Non vedremo mai più eguali a Nelson Mandela. Ma lasciatemi dire ai giovani d'Africa, e ai giovani del mondo -voi potete far sì che la sua vita sia fermento per la vostra. Oltre trent'anni fa, mentre ero ancora uno studente, ho appreso di Mandela e delle sue lotte in questa terra. Ciò ha prodotto un'emozione in me. Mi ha risvegliato verso le mie responsabilità -verso gli altri, e verso me stesso- e mi ha preparato a un improbabile viaggio che mi trova qui oggi. E mentre non arriverò mai a eguagliare l'esempio di Madiba, lui fa sì che io voglia essere migliore. Egli parla a ciò che di meglio c'è dentro di noi. Dopo che questo grande liberatore sarà adagiato per riposare; quando saremo ritornati alle nostre città o ai nostri villaggi, e avremo ripreso la nostra routine quotidiana, cerchiamo allora la sua forza -per la sua grandezza di spirito- da qualche parte dentro noi stessi.
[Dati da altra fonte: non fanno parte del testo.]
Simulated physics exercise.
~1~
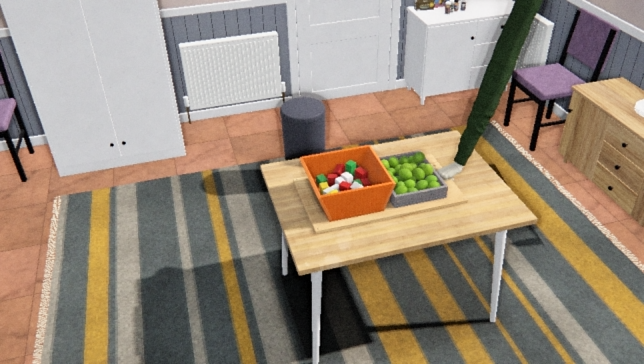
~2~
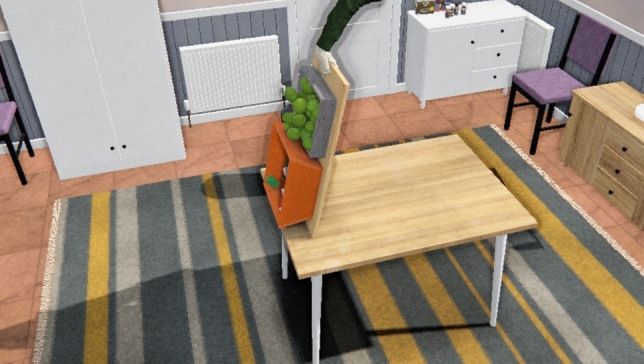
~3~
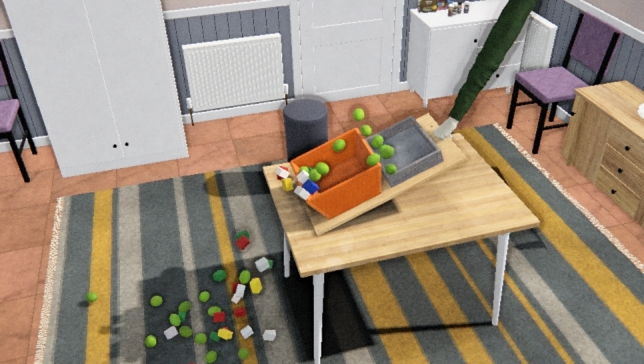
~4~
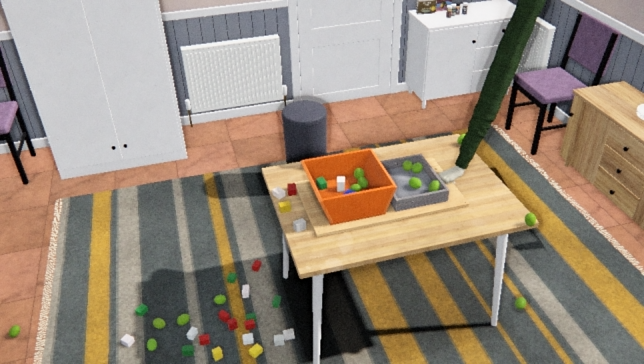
In a room with a striped rug, a pale wooden table holds a board carrying an orange tote of colourful toy bricks and a grey tote of green, ball-like pieces. The right side of the board lifts, with a dark green, arm-like shape at its raised edge, until it stands nearly upright at the table's left. As it comes back down, bricks and green pieces lie spilled across the rug, while others tumble about the totes. Finally the board rests flat again, with a few pieces left in each tote, several on the tabletop and many scattered over the floor.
E quando la notte diventa buia, quando l'ingiustizia è un peso forte sui nostri cuori, o i nostri piani migliori sembrano fuori portata -pensiamo a Madiba, e alle parole che gli recarono conforto dentro le quattro pareti di una cella:
Non importa quanto stretta la porta,
Quanta piena di castighi la vita,
io sono il padrone del mio destino:
io sono il capitano della mia anima.
Che grande anima è stata. Ci mancherà profondamente. Possa Dio benedire la memoria di Nelson Mandela.  Possa Dio benedire il popolo del Sud Africa.